EDICIÓN BILINGÜE

Houellebecq se pone poético

Un tomo reúne los poemas del polémico autor francés

Michel Houellebecq, ayer, en el Institut Francès de Barcelona. / ALBA HAUT

No es que su aliño indumentario sea torpe, es que es inexistente, pero por lo menos  esta vez en su visita a Barcelona Michel Houellebecq lleva cinturón y no una cuerda atada a la cintura. Trae bajo el brazo Poesía (Anagrama), la edición completa y bilingüe de sus poemas escritos en la última década del siglo XX. Entonces Houellebecq era todavía un completo destroyer que se empleaba a fondo a la hora de epatar a los buenos burgueses -dura tarea, porque los burgueses ya no son lo que eran-, creando a ese personaje llamado Houellebecq, un tipo con el que nadie en su sano juicio se iría a tomar una copa. Lo cuenta en uno de sus poemas: «Me echo un vistazo con la pose «artista». / Y encuentro el espectáculo poco menos que repugnante. / Aunque soy un artista, sigo estando triste, / Rodeado de cabrones que me muestran los dientes».
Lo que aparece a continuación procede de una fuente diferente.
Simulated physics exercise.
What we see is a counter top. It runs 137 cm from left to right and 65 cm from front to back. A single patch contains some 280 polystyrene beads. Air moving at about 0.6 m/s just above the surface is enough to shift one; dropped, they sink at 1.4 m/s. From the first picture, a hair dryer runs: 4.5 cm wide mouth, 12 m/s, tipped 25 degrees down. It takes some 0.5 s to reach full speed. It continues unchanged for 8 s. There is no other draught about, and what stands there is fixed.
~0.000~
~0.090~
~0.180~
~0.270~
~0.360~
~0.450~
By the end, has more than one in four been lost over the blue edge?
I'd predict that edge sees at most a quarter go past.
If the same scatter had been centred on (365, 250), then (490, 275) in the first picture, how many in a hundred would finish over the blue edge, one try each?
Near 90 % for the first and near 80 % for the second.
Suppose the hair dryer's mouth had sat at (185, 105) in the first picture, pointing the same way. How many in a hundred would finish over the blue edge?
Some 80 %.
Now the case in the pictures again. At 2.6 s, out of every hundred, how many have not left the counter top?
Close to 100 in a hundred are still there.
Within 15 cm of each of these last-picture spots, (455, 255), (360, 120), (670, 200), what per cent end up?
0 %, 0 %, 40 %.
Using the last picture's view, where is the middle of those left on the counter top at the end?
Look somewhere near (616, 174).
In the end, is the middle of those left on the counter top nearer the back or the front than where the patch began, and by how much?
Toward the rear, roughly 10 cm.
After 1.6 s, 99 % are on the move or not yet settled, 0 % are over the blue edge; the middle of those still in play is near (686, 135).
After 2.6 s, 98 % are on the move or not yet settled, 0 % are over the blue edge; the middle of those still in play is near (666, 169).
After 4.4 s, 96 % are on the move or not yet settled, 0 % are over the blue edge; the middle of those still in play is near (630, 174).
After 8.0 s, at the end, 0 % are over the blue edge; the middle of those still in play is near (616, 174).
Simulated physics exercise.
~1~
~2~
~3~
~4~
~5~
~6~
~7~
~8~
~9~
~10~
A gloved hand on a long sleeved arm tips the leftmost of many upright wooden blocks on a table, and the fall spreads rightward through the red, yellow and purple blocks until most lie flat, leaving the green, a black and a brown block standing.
Por eso no es extraño que cuando se le pregunta ¿por qué escribe? asegure susurrante y dubitativo en su viejo registro honesto y maldito: «Porque soy vanidoso, porque busco los aplausos, porque es divertido armar la arquitectura de una novela. ¿Cuál es el sentido de todo esto? No estoy seguro».  El artista piensa detenidamente sus respuestas  antes de formularlas sin importarle los incómodos e interminables silencios. Contraviniendo la norma de no fumar en un lugar público cerrado se echa al coleto dos cigarrillos. Quizá sea un homenaje al retrato que figura en la portada del libro en el que también fuma con escénica rebeldía. El caso es que no pide permiso, ni se excusa. Ni un mísero desolé.

Pese a esas menudencias. Houellebecq conviene en que Houellebecq el terrible está ya superado. Muerto quizá al mismo tiempo que su personaje, el escritor-personaje Michel Houellebecq de El mapa y el territorio que un mal día apareció hecho pedazos en una escena de inquietante masoquismo literario. El resto es conocido. Aquella novela le valió el Goncourt, el reconocimiento incluso de los más escépticos, y con él la reconciliación nacional. Y la culpa de ese proceso según él la tiene la edad, esos no muy lozanos 54 años que gasta: «Quizá me estoy haciendo mayor. Es verdad que Ampliación del campo de  batalla [su primera novela] era muy insolente. Lo que intentaba entonces era tirarle un jarro de agua fría al lector. Ahora prefiero dominarlo sin que se dé cuenta para llevarlo al terreno que me interesa».  Y para poner un ejemplo de su método echa mano de la banda Pink Floyd, uno de sus amores musicales, experta en introducir imperceptiblemente la melodía en medio de los sonidos estrepitosos.

Así el nuevo Houellebecq domesticado no entra al trapo cuando se le pregunta por los recientes ataques de los islamistas radicales. Decir que el Islam era «la religión más idiota» le llevó a banquillo de los acusados, aunque posteriormente fuera absuelto. Una década después dice con cautela que no tiene nada que añadir al respecto, porque «no hay nada nuevo sobre el Islam en Francia». Delicado  incluso, se molesta en corregir una opinión sobre una colega, Amélie Nothomb. «No me interesa. Mejor dicho no la he leído», dicho esto con tono de no querer corregir la omisión.

Parecería que la legendaria misantropía del autor es ahora solo perceptible en su afán por esconderse en lugares alejados de los focos. Cuando no está en París, está en Vera, Almería, un paraíso naturista donde, rodeado de holandeses, solo ve «televisión francesa».